TN Wife’s Use of Spyware on Husband’s Computer Leads to $10K Damages
- At July 24, 2013
- By Miles Mason
- In Divorce, Divorce Process, Home
- 0
Tennessee law case summary on recordings in divorce and family law.
James Roy Klumb v. Crystal Goan – Tennessee Divorce wiretapping with spyware
The Plaintiff brought this civil action in the federal district court for the Eastern District of Tennessee against his ex-wife. The plaintiff alleged that his ex-wife had violated federal and state wiretap laws by installing spyware on his computer to intercept his incoming e-mail. A trial was held before Magistrate Judge Carter, who concluded that the ex-wife had violated the statutes, and held that the ex-husband was entitled to statutory damages of $10,000, punitive damages of an additional $10,000, and attorney fees.
Prior to their marriage, the wife had purchased an “eBlaster” spyware program. This program was able to log keystrokes, keep track of websites visited, and forward incoming e-mails and instant messages to a third-party e-mail address. After the couple was married, the wife surreptitiously installed the program on her husband’s computer. About a year later, when he obtained another computer, she installed the software on this computer.
The relationship quickly soured, and both parties were involved in extramarital affairs. The wife had divorce papers served on the husband, and the husband also went to rehabilitation for his drinking problems. While plaintiff was in rehabilitation, the defendant was seen in plaintiff’s office. The following morning, one of the office printers had printed one of plaintiff’s private e-mails. These printouts made reference to “eBlaster”. When confronted, the wife denied any knowledge of the software.
A forensic computer expert was retained by plaintiff’s employer, and the eBlaster software was located. The evidence also showed that the defendant had modified some of the e-mails with fabricated evidence of infidelity.
The court first considered the statute of limitations, which was two years under each statute. Even though the wiretapping had taken place more than two years prior, the court held that the case was not barred, since the wiretapping was not discovered until later.
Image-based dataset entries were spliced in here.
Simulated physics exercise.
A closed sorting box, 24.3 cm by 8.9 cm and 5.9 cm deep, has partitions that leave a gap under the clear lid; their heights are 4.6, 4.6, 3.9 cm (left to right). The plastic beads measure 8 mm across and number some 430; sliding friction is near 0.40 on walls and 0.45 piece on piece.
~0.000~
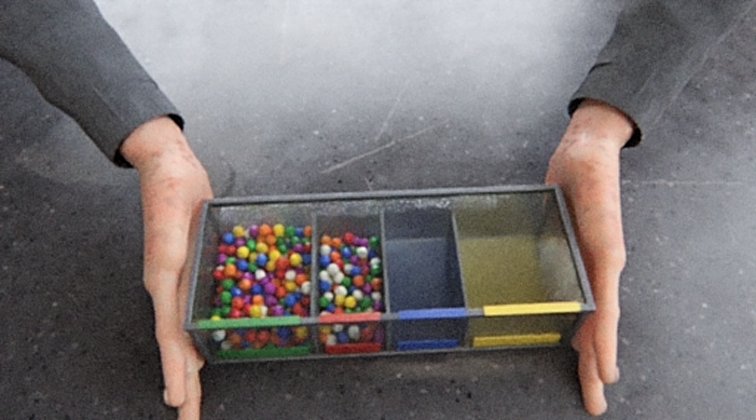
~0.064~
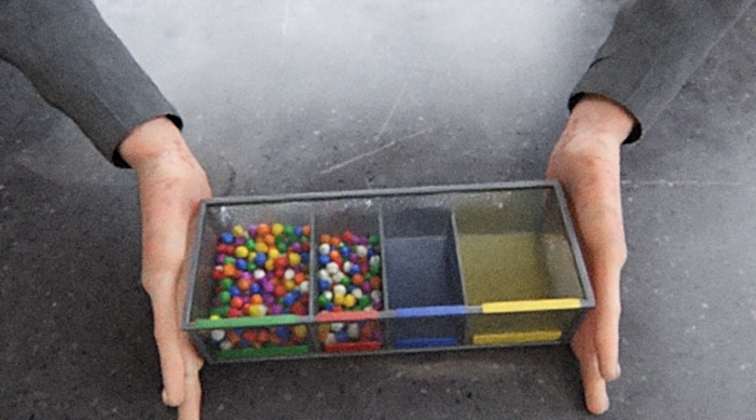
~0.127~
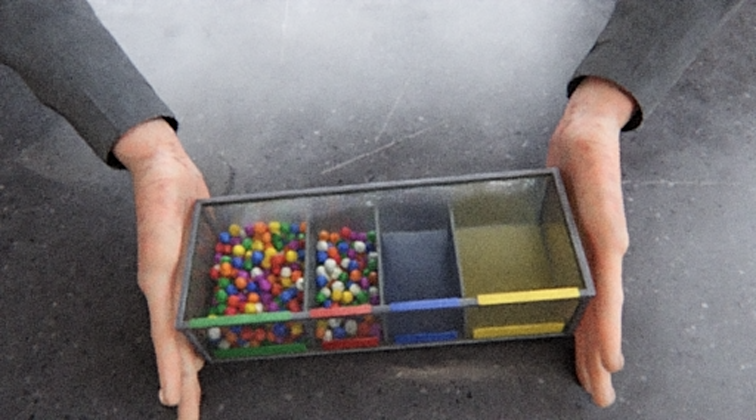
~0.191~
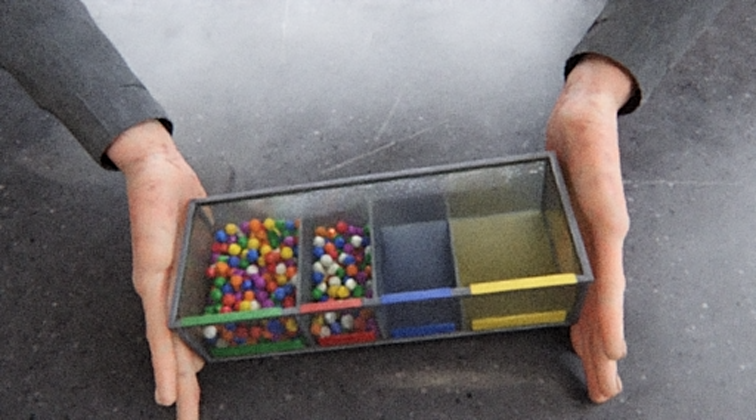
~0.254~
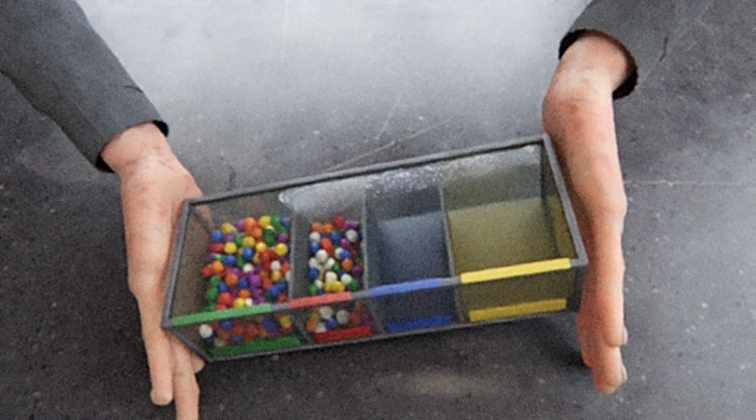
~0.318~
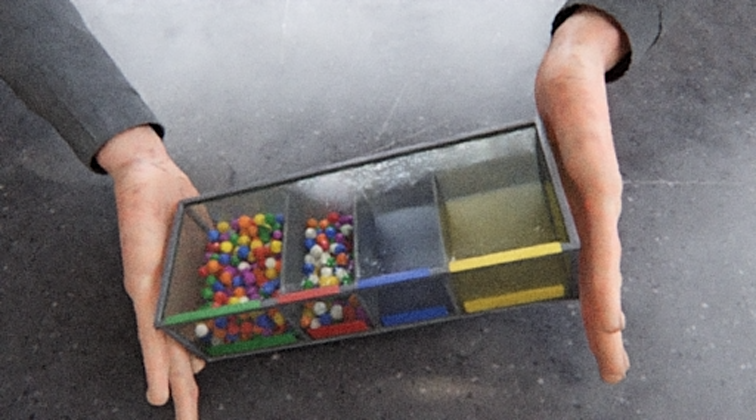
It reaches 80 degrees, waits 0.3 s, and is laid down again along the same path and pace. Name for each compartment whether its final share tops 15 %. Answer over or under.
Red: Over, blue: Under, green: Over, yellow: Under.
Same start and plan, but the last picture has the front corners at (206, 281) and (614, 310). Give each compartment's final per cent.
Red 30, blue 0, green 60, yellow 10.
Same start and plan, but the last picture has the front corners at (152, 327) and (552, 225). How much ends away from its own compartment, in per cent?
It would be near 0 per cent.
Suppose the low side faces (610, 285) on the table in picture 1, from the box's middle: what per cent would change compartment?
About 15 per cent.
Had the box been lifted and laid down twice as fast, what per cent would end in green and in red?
Then: Green 75, red 25.
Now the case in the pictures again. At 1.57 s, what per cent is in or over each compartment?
Red 25; blue 0; green 75; yellow 0.
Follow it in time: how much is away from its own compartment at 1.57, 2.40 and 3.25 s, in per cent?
About 0, 0, 0.
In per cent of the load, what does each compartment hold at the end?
Red 25; blue 0; green 75; yellow 0.
After 1.57 s, tilt 80 degrees; red 25 %, green 75 %.
After 2.40 s, tilt 40 degrees; red 25 %, green 75 %.
After 3.25 s, tilt 0 degrees; red 25 %, green 75 %.
At rest (3.7 s), red 25 %, blue 0 %, green 75 %, yellow 0 %.
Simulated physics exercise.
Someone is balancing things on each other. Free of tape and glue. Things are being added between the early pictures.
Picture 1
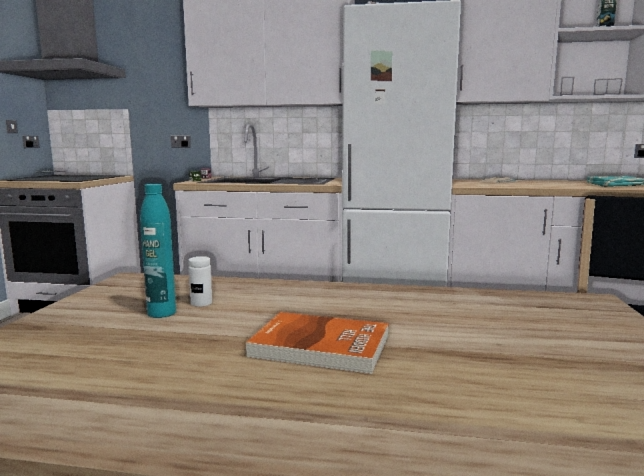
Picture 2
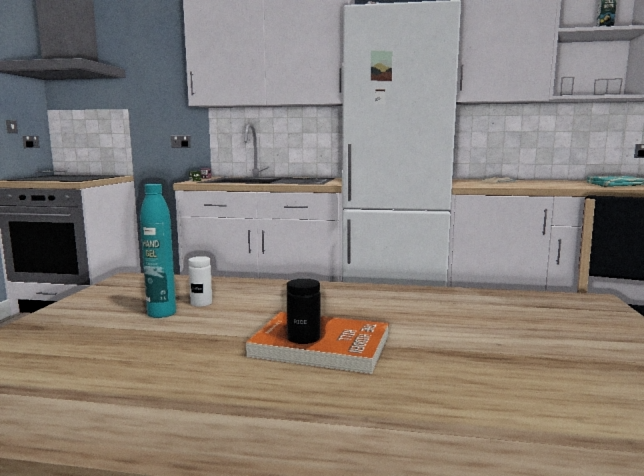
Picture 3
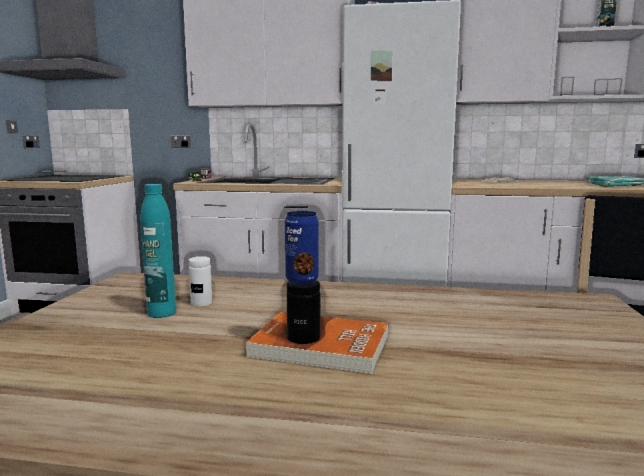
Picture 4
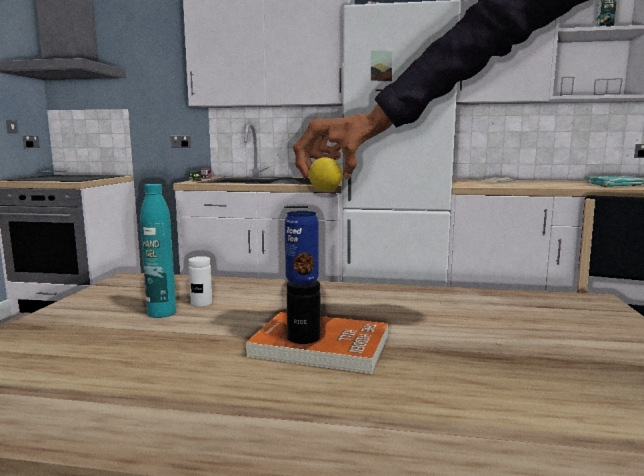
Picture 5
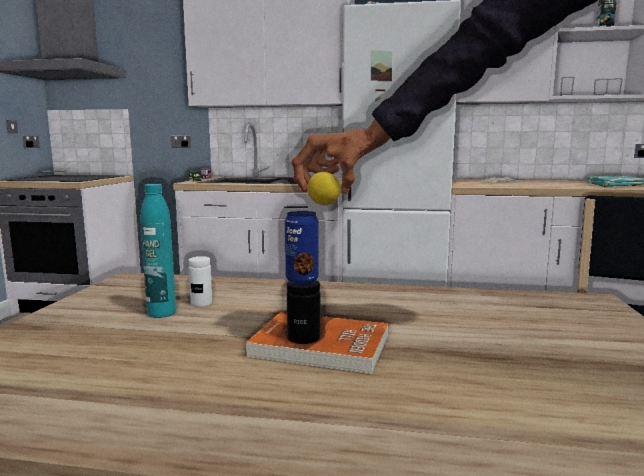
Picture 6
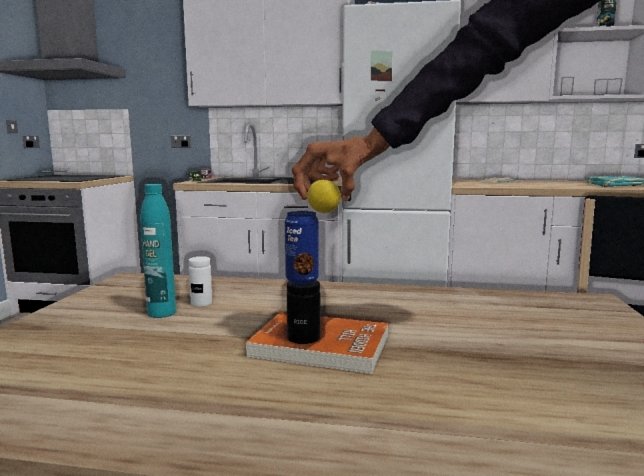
A kitchen with white cabinets, a fridge and an oven is seen from a still camera across a wooden table. A turquoise bottle and a white shaker stand on the left, and an orange book lies near the middle, where a black jar appears on it, then a blue can on the jar. A dark-sleeved arm reaches in from the upper right, lowering a yellow lemon slightly above the can.
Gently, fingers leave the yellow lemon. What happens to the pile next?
The pile tumbles down.
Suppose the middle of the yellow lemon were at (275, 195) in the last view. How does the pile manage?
After that, the pile falls over.
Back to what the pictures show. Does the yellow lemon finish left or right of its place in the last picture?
Direction of travel: Rightward.
Then, 0.30 s later than the last frame, yellow lemon now fallen.
Then, 0.40 s later than the last frame, things are still on the move.
Then, 0.70 s later than the last frame, nothing new.
Then, 2.20 s later than the last frame, yellow lemon resting near (371, 326).
When it is over, fallen, yellow lemon; the other 5 as before. End places, in pixels of the last picture, yellow lemon near (371, 326). The pile comes apart.
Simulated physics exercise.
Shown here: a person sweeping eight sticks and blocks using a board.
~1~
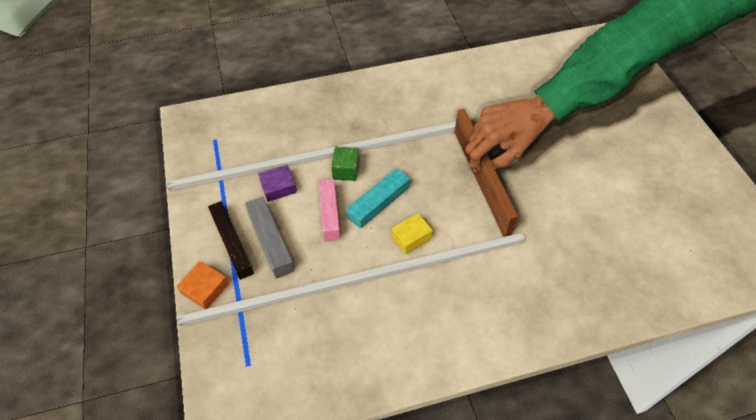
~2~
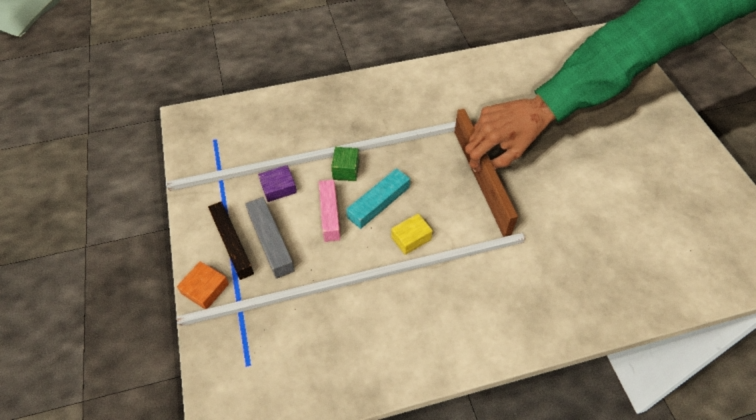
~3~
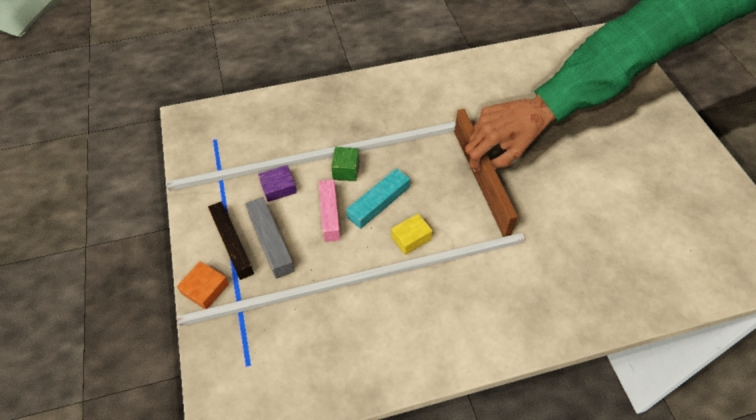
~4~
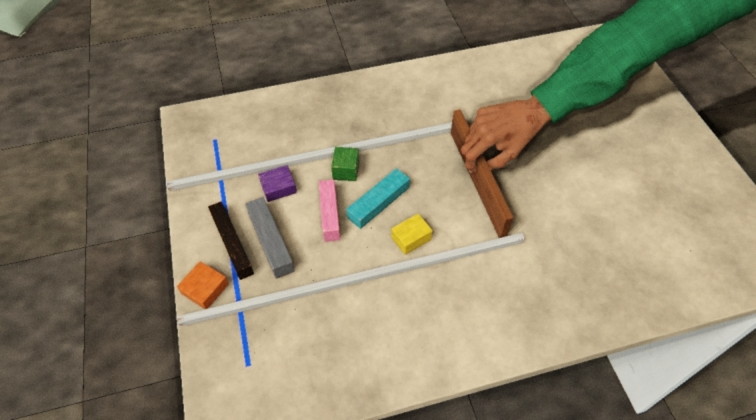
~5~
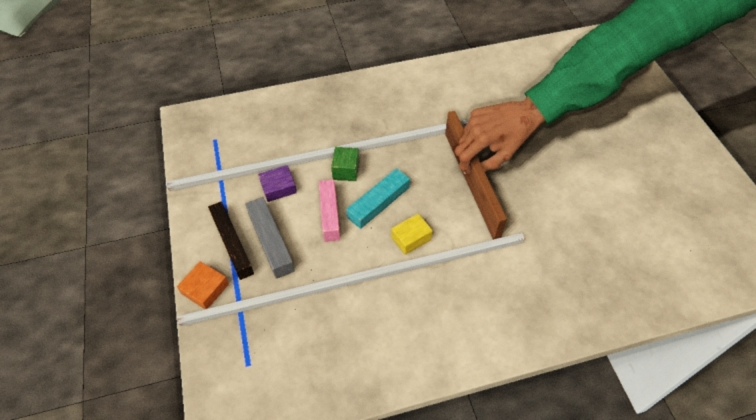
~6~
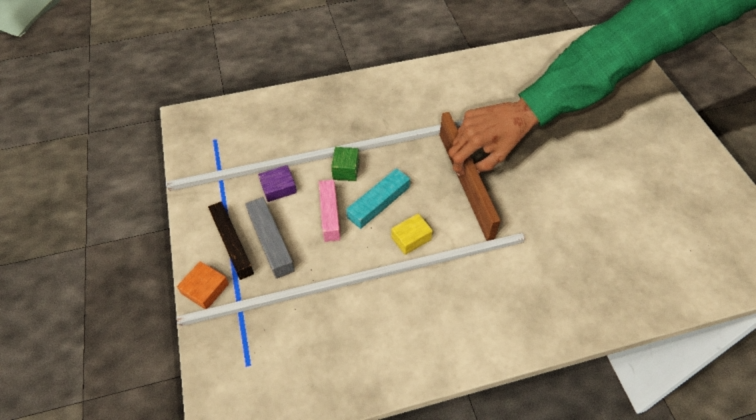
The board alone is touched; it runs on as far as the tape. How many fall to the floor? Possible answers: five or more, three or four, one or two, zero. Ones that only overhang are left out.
The number going over the edge will be three or at most four.
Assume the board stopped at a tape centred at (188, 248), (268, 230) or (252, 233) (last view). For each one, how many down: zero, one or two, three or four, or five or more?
Result per tape, as listed: Five or over; 1 or 2; one to two.
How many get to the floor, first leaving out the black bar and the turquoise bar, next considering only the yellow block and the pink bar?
The number is 1 for the first case and 1 for the second.
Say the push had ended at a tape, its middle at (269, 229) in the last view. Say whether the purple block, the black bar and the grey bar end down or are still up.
What happens: The purple block does not come off, the black bar does not come off, the grey bar does not come off.
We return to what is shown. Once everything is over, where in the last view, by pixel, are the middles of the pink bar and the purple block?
The pink bar ends at (186, 233) and the purple block at (181, 199).
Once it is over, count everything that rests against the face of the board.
It adds up to 3.
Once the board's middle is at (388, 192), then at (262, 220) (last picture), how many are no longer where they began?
Counting first: 3, next 8.
A little later, none off yet; orange block at rest near (203, 285); black bar at rest near (230, 240); grey bar at rest near (269, 237).
When it is over, the number that fall off is three or four; down, grey bar, black bar and orange block.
The court then held that the defendant’s use of the eBlaster software constituted “intercepting” plaintiff’s communications as the terms are used in both the federal and state wiretap laws.
The defendant next argued that the plaintiff had consented to the use of the spyware. According to her argument, he had agreed that spyware was necessary to keep his son from looking at pornography, and that it was necessary on his office computers to prevent the loss of confidential business information. However, the court concluded that there was no credible evidence of this alleged consent. In particular, the court noted that the defendant’s denial of any knowledge of the software negated any possibility of consent.
The defendant next argued that because the state divorce case had been settled, that constituted a settlement of the wiretap cause of action. However, the court found it significant that the state court settlement made no reference to the wiretap claims.
The federal law provides for damages of $10,000. An earlier case had ruled that a claimant may be awarded more than $10,000 if the violation took place on more than 100 separate days. The court ruled that there was no evidence that the violation took place for more than that number of days, and that the plaintiff was entitled to damages of $10,000 only. However, the court declined to consider awarding less.
On the issue of punitive damages, the court concluded that the defendant engaged in “egregious conduct” because it was “extreme and outrageous” because it was a concerted scheme to gain advantage over plaintiff in the divorce case. Therefore, the court awarded an additional $10,000 in punitive damages.
Finally, the court found that an award of attorney fees was appropriate, and asked the plaintiff to submit a statement of those fees. The district court subsequently denied the defendant’s request for a new trial.
No. 2:09–cv–115, 884 F.Supp.2d 644 (E.D. Tenn. July 19, 2012).
See original opinion for exact language. Legal citations omitted.